Monday, April 30, 2007

How I came to work in the correctional field.

I've worked in a lot of fields, in all sorts of positions. Most of them I wasn't particularly suited for, but you've got to do something to pay the bills while you're in school. I've worked in radio, telemarketing, had sales positions of all kinds...

Car sales, for instance - I enjoyed the dance, the play between myself, the sales person, and my victim, the customer. I did not like being disagreed with however, especially by people who didn't know what they were talking about. I didn't enjoy the fact that I felt I was constantly in an adversarial relationship with everyone who came on the lot.

Customer: "I want that new $30,000 car. I want to put nothing down. I want to trade in my 1979 Chevy Nova with 500,000 miles and I want you to give me $2000 for it. I want to pay $250 a month and I'm not going to lease. That's my offer. Take it or I walk."

Me: "You know what, I have someone over here who might be able to help you. Here's Bob."

Bob: "...."

I'm not built for that kind of customer service. My wiring doesn't work that way. Oh, I'm fully capable of being nice, don't get me wrong - as long as the person I'm talking to is reciprocating the guesture. When you're in college though, and forced into a class schedule that you have to work around, you take what you can get.

Which brings me to the corrections field.

In the summer after I had graduated from college and gotten married, I was looking for a long-term job that would hopefully transform into a career.

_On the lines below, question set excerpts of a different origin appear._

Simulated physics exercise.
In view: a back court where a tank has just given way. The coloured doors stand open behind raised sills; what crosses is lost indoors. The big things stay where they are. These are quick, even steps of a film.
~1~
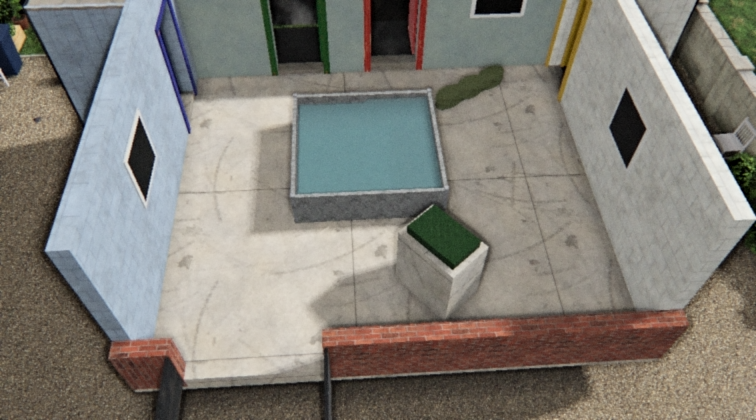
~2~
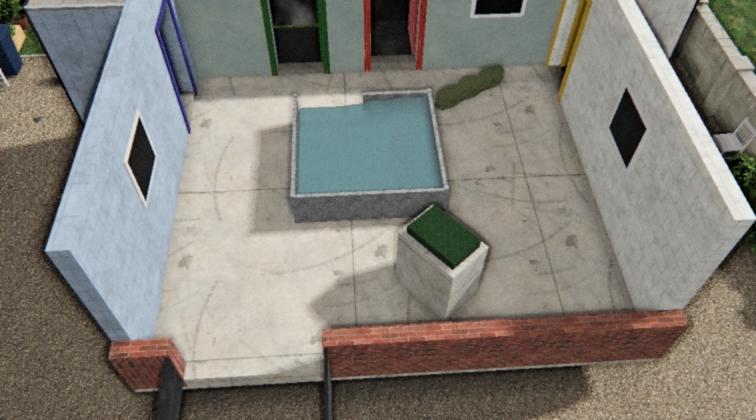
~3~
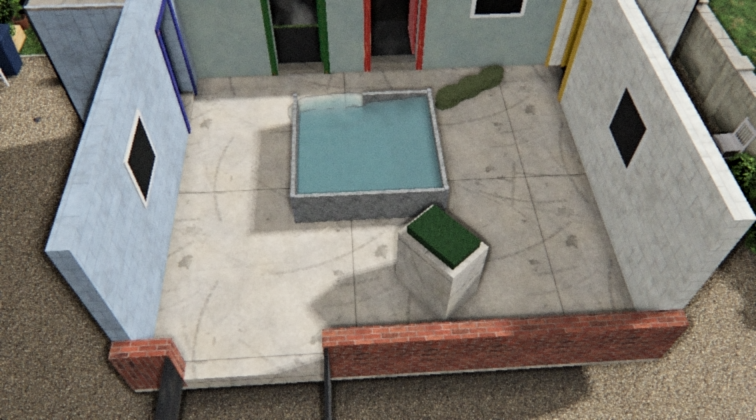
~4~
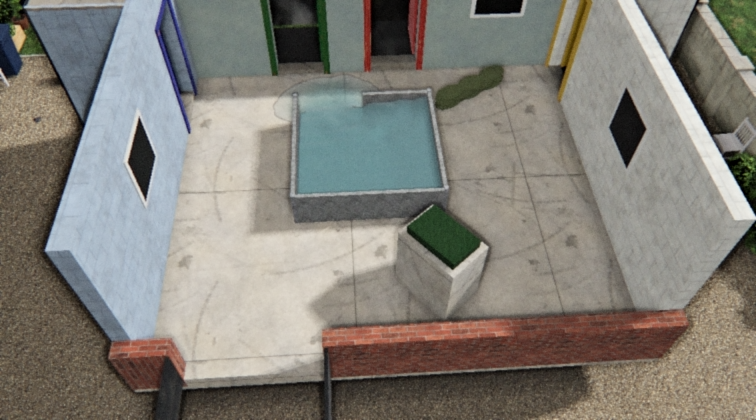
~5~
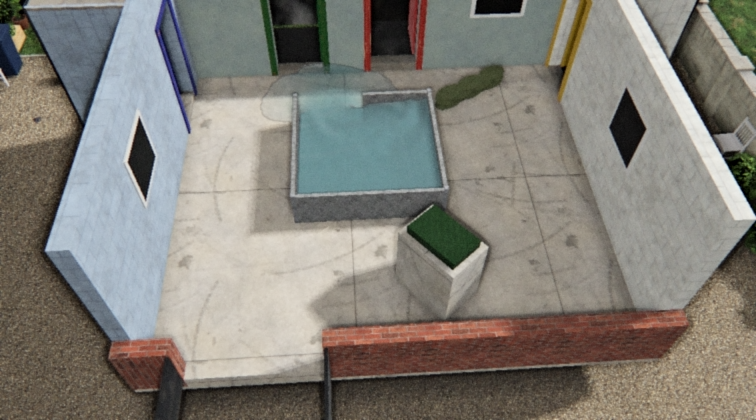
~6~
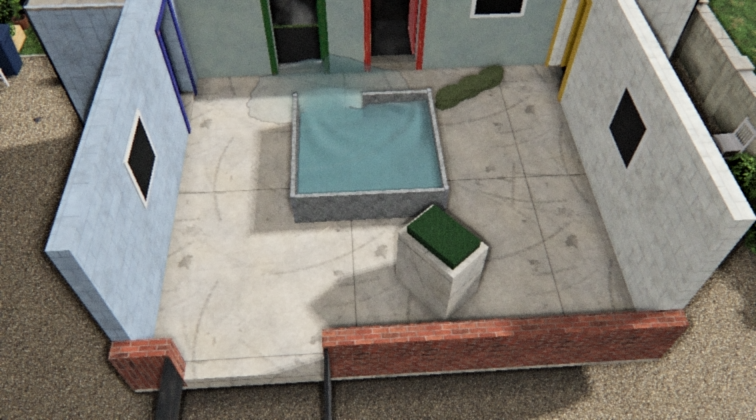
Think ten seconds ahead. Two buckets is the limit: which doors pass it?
The blue door floods; the yellow door floods; the red door holds within the limit; the green door floods.
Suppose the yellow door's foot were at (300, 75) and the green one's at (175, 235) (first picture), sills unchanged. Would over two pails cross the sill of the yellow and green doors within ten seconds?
One by one: The yellow one is over; the green one takes less.
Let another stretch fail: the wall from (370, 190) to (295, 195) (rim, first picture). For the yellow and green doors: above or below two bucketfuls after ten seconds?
Yellow holds; green is under.
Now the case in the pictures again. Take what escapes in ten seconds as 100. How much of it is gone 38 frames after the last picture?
I make it 70 per cent.
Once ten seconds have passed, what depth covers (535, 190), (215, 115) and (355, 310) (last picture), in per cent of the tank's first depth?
Roughly 4, 18 and 4 per cent, in turn.
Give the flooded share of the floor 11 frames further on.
I make it 20 per cent.
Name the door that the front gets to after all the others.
I say the yellow door.
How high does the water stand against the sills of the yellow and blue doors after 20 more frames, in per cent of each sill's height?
In turn 200 and 140 per cent.
A moment on, water covers 10 % of the floor; the blue door not reached, the yellow door not reached, the red door wet at the sill, nothing in, the green door far over two buckets in.
Next, water covers 20 % of the floor; the blue door wet at the sill, nothing in, the yellow door not reached, the red door wet at the sill, nothing in, the green door far over two buckets in.
Then, water covers 35 % of the floor; the blue door over two buckets in, the yellow door over two buckets in, the red door under two buckets in, the green door far over two buckets in.
Later, water covers 60 % of the floor; the blue door over two buckets in, the yellow door over two buckets in, the red door under two buckets in, the green door far over two buckets in.
In the end, water covers 85 % of the floor; the blue door over two buckets in, the yellow door far over two buckets in, the red door under two buckets in, the green door far over two buckets in.
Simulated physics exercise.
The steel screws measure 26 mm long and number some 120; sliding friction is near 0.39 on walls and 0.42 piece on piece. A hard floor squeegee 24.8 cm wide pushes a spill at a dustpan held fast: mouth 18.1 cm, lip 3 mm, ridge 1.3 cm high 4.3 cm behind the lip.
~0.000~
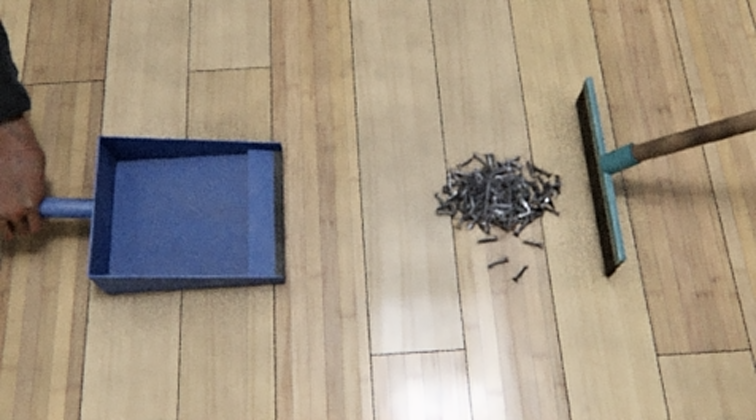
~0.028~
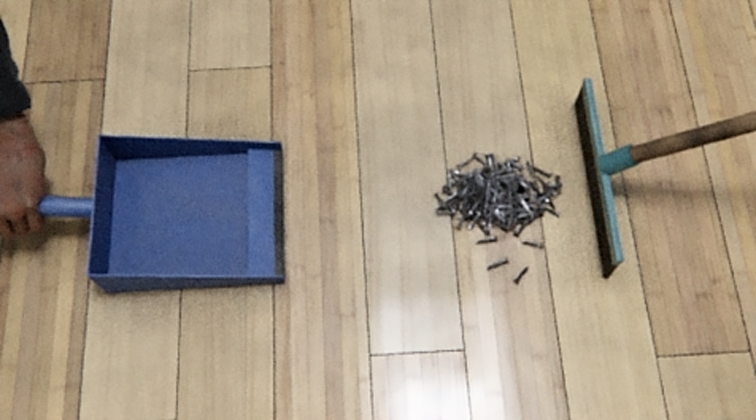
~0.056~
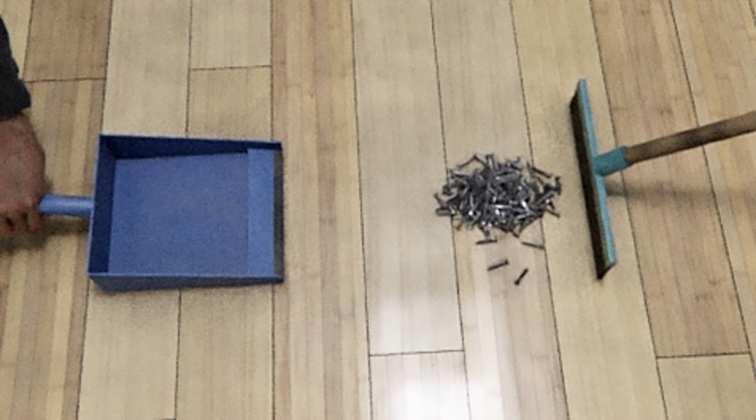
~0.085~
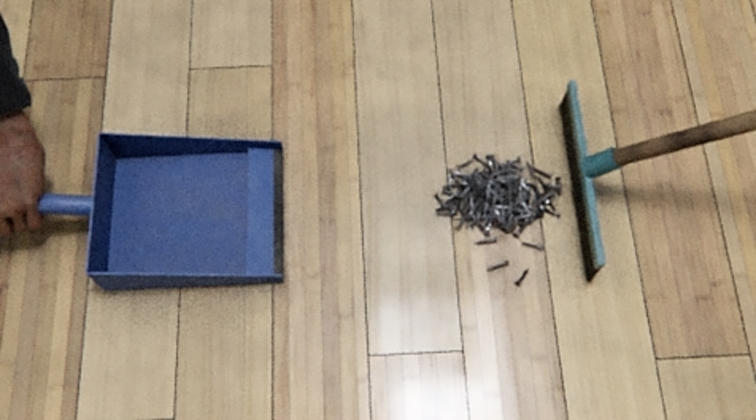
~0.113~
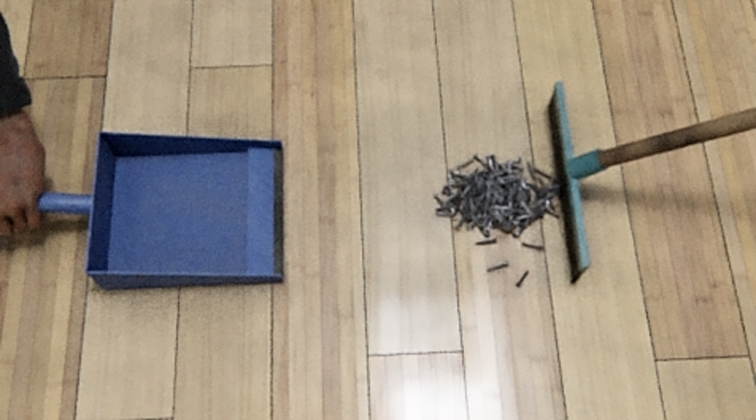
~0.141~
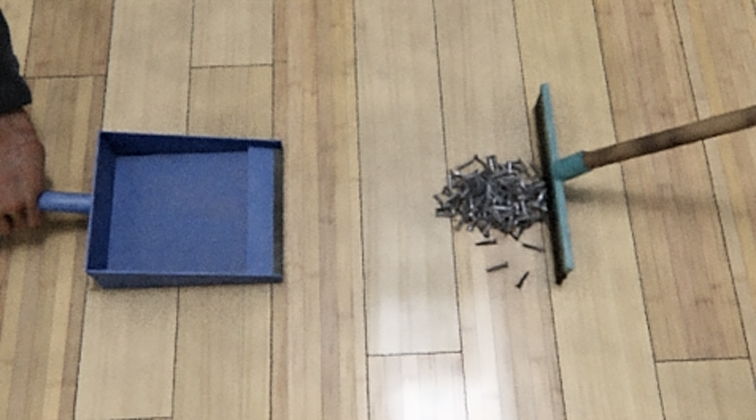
A teal squeegee sliding left across a wood floor and nudging a pile of screws, while a hand holds a blue dustpan.
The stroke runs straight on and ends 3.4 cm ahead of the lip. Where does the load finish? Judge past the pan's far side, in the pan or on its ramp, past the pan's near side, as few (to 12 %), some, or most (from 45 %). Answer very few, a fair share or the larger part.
Far side very few, pan a fair share, near side very few.
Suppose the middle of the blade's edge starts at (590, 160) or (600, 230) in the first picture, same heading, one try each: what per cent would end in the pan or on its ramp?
About 30 and 35 per cent.
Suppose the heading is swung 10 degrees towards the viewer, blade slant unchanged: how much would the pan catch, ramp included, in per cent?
Then about 25 per cent.
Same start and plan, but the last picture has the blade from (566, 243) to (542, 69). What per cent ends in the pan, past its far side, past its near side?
Pan 0, far 45, near 0.
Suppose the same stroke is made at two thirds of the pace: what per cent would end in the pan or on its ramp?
It would be near 30 per cent.
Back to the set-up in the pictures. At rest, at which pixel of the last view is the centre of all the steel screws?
At about (287, 211).
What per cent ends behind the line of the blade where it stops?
About 0 per cent.
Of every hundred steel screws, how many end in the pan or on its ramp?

It was the hip thing to do at the time. All the kids were doing it.

I wanted to avoid sales if I could. I wanted to avoid wearing a tie. I applied to, among other things, the Omaha Police Department and the Douglas County Correctional Center. I took some tests and waited. A few months later, DCC replied and said they wanted me, and the Omaha Police Department had me at #45 on their list (they were hiring 50 or so officers that year.)

I was worried about the cop job. There was a long probationary period. As a cop, you're held to a high standard of professionalism and work under a microscope on a daily basis. You're out there with the uniform and the badge...and you're a target. I was older than most college graduates and had a baby on the way. If I was a few years younger, single...I'd probably take the cop job -but I wasn't.

So I took the correctional officer position. I haven't looked back since -in fact I wish I had started working here years ago. If I'd started back in 1998 or so when I started taking college courses here in Omaha, I'd be at least a Sergeant by now.

The corrections field is the one for me.

We don't carry guns. We don't have batons. We don't have stun sticks, or tazers. Only one person in the building generally has access to chemical spray, and it isn't used often.

We have our hands, our feet and some damn fine people backing us up.

I have a job where I can go to work, hear people complain about things, and I get to say, "No." Sometimes I use even stronger terms.

I have a job where I get paid to charge into a cell where a feces-covered psychopath is waiting to hit me.

I have a job where I can pit my wits and observational skills against people who have been trying to get away with things their entire lives.

Granted, I work daily with people ranging from murderers to drunk drivers to child molesters to prostitutes, but that just gives me stories to tell around the dinner table at Christmas.

It's nice when you can have the mindset that you're actually looking forward to going to work each day.